S’agissant de Suzanne, François Damiens confesse avoir été conquis d’emblée par le scénario, à la fois simple et profond, suivant son expression. « C’est le genre d’histoire que je rêve de recevoir, et le genre de film que j’aimerais pouvoir écrire moi-même. J’aime les histoires de la vie de tous les jours auxquelles on peut s’identifier facilement. La vie est tellement riche qu’il n’est pas nécessaire d’aller dans la science-fiction pour inventer des choses.
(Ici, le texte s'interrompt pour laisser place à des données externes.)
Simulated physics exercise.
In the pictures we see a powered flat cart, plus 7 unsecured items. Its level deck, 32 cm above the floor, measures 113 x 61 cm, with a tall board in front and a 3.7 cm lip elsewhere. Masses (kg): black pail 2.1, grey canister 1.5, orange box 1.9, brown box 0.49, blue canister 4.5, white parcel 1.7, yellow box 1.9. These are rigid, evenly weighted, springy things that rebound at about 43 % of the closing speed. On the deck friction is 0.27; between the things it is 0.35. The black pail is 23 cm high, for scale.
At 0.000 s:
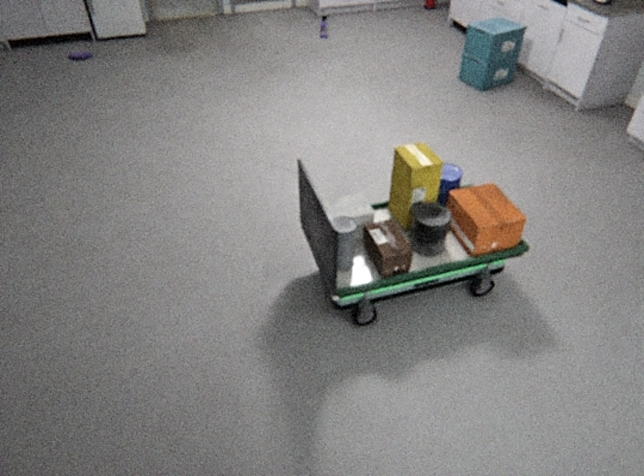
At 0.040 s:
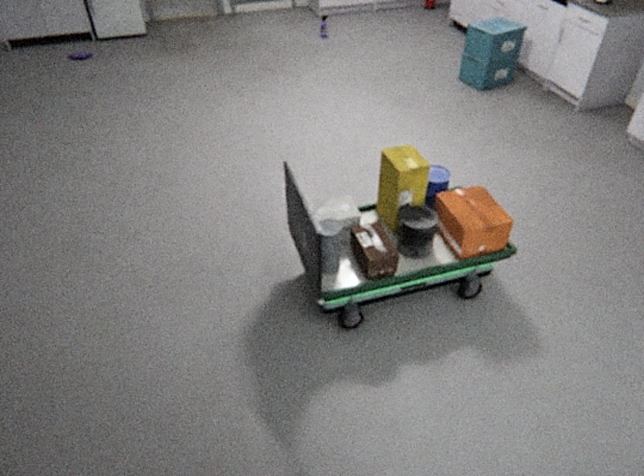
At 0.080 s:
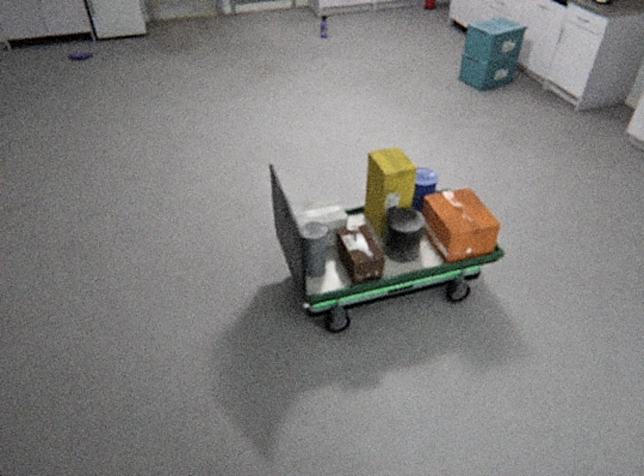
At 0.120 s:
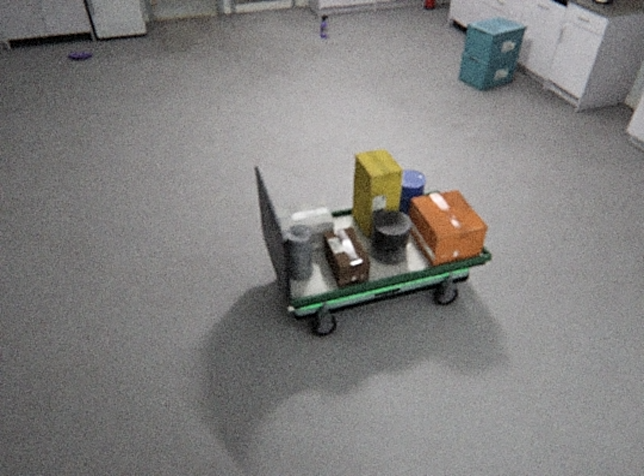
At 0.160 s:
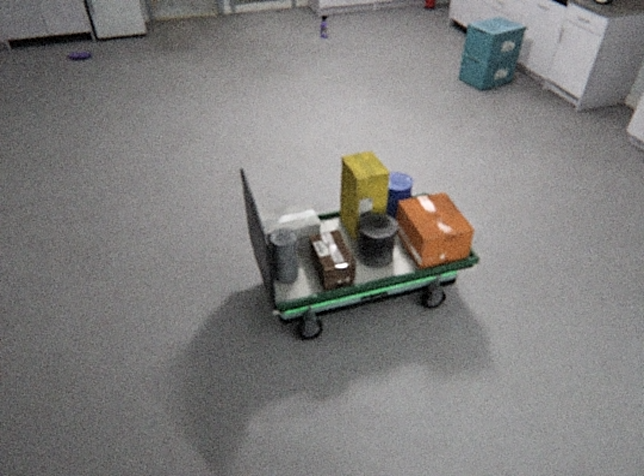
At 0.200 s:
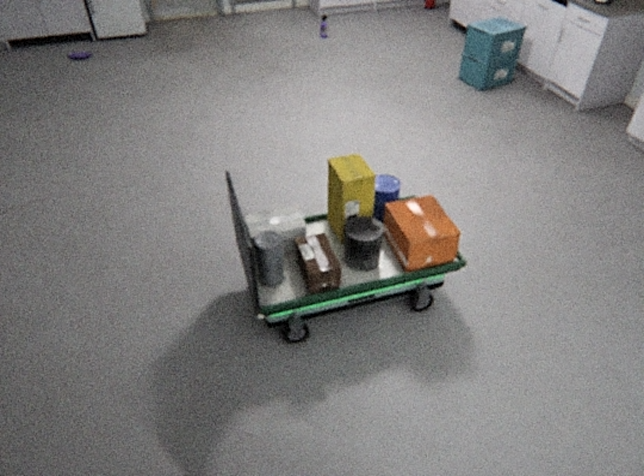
The clip opens on a green-edged flat cart on a grey floor, carrying boxes, canisters, a black pail and a white parcel behind a tall board. The cart rolls a short way left and slightly nearer the viewer, its shadow moving along, while the load shows no clear shifting on the deck.
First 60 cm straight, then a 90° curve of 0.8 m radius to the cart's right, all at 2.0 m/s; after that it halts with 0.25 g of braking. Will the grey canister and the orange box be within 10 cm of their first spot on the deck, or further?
The grey canister ends elsewhere, the orange box keeps its place.
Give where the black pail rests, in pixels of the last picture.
It settles somewhere near (149, 78).
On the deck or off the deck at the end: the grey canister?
When everything stops, the grey canister is out of bounds.
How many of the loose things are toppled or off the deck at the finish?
3.
By 0.50 s, 100 cm covered, turned 18°; grey canister tilted 33° near (149, 263); orange box 2 cm from its spot near (310, 253); white parcel 12 cm from its spot.
By 0.80 s, 160 cm covered, turned 61°; grey canister now off the deck; orange box 2 cm from its spot near (200, 226); yellow box tilted 22°.
By 1.10 s, 220 cm covered, turned 90°; orange box 2 cm from its spot near (167, 171); yellow box tilted 37°; black pail tilted 41°.
By 1.50 s, 278 cm covered, turned 90°; orange box 2 cm from its spot near (161, 130); yellow box on its side; black pail on its side.
When it is over (2.4 s), off the deck, grey canister; lying over on the deck, black pail and yellow box; not toppled but over 10 cm from the start, brown box; the other 3 within 10 cm of the start. End places, in pixels of the last picture, orange box near (160, 118).
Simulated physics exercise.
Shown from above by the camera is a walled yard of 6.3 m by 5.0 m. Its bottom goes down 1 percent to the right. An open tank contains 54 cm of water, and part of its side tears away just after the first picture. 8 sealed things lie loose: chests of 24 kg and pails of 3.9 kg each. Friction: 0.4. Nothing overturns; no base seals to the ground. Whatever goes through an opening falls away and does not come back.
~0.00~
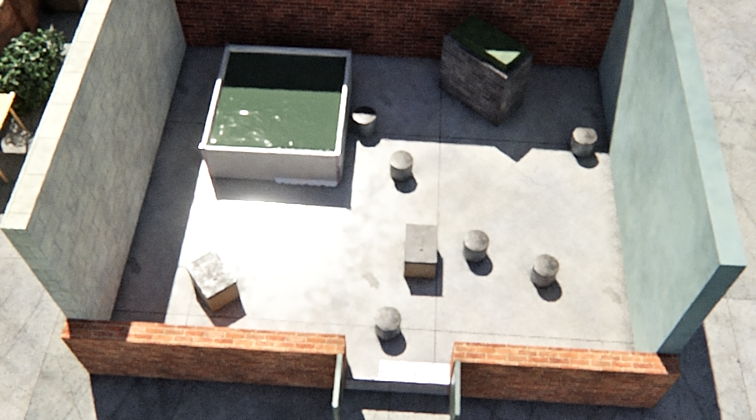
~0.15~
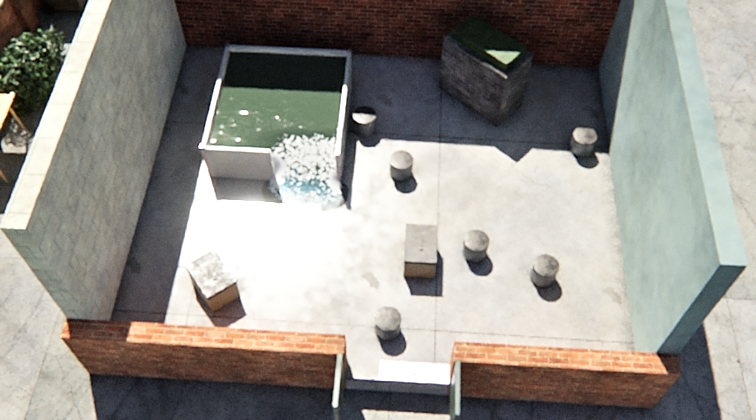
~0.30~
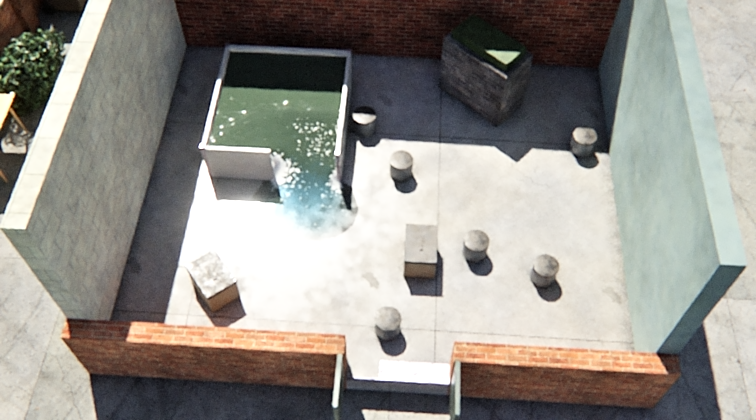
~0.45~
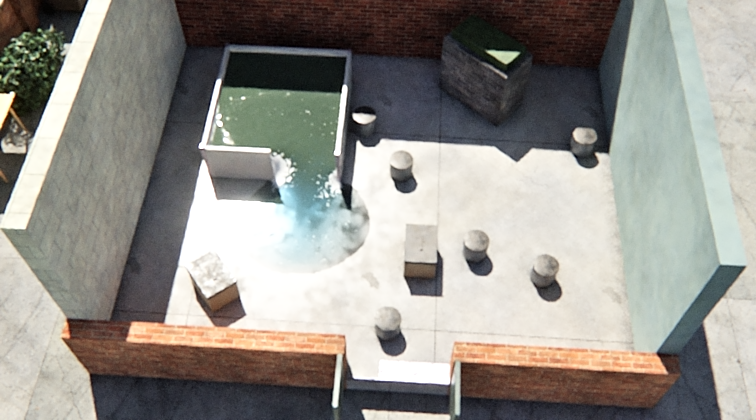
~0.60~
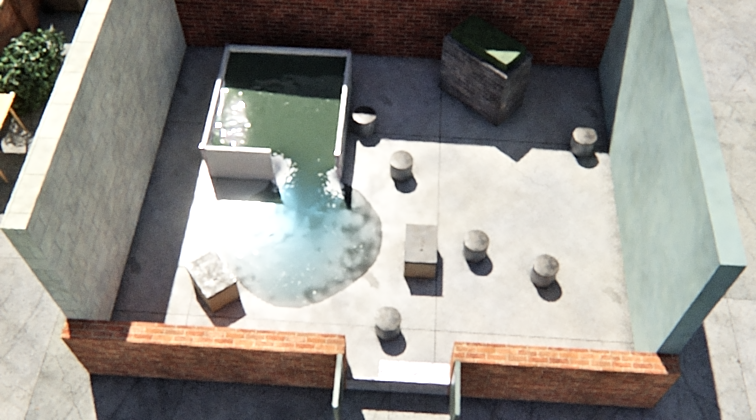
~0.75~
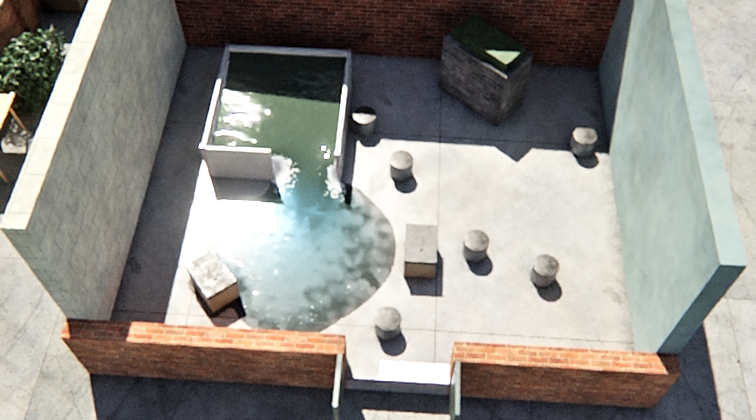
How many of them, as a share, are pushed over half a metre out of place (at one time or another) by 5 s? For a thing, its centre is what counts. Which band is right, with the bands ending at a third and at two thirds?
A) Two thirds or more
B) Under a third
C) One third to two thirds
(B) Under a third.
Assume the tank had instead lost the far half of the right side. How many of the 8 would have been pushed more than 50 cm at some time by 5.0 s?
4.
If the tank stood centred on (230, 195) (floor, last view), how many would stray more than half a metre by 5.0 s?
The answer would then be 3.
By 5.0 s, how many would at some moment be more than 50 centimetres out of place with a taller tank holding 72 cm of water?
It would come to 3 of them.
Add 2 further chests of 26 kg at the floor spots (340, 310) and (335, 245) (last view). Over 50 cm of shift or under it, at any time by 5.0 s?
In order: Beyond it, beyond it.
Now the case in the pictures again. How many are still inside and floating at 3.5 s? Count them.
Total: 0.
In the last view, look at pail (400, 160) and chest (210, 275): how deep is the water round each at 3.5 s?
I'd put it at 0 cm and 10 cm respectively.
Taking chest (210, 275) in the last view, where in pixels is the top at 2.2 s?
Near (183, 284).
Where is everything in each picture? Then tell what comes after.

Et puis, j’ai été bluffé par l’épaisseur du personnage. » Soit Nicolas, un père resté seul avec ses deux filles (relation envisagée sur 25 ans) qui le révèlent en composite désarçonnant d’amour, de maladresse et autres sentiments pas toujours bien canalisés. Et un rôle que l’acteur habite avec une sincérité et une justesse désarmantes.

Dans le dossier de presse du film, Katell Quillévéré souligne n’avoir envisagé personne d’autre pour incarner la figure paternelle, ajoutant, à raison, voir en Damiens, « un acteur hallucinant ». Ce dernier adopte pour sa part une ligne modeste, qui confie encore avoir « essayé de faire vraiment attention à lui laisser énormément de pudeur dans les sentiments pour ne pas verser dans la sensiblerie, le côté pathétique de la vie. Et j’étais très bien dirigé par Katell. Ce que j’aime dans ce film, c’est qu’il n’est pas moralisateur, il ne donne pas de leçons, et il a un côté touchant, j’y trouve une grande justesse. Et cela ne ressemble pas non plus à une prise d’otages, où on coince le spectateur dans une salle. Je n’aime pas l’idée de faire pleurer pour faire pleurer. Katell a tout pour écarteler les gens, et chaque fois, elle s’arrête… » Un sens de l’esquive qui s’apparente ici à une mécanique de haute précision; Suzanne est un film à l’image de François Damiens: tip top.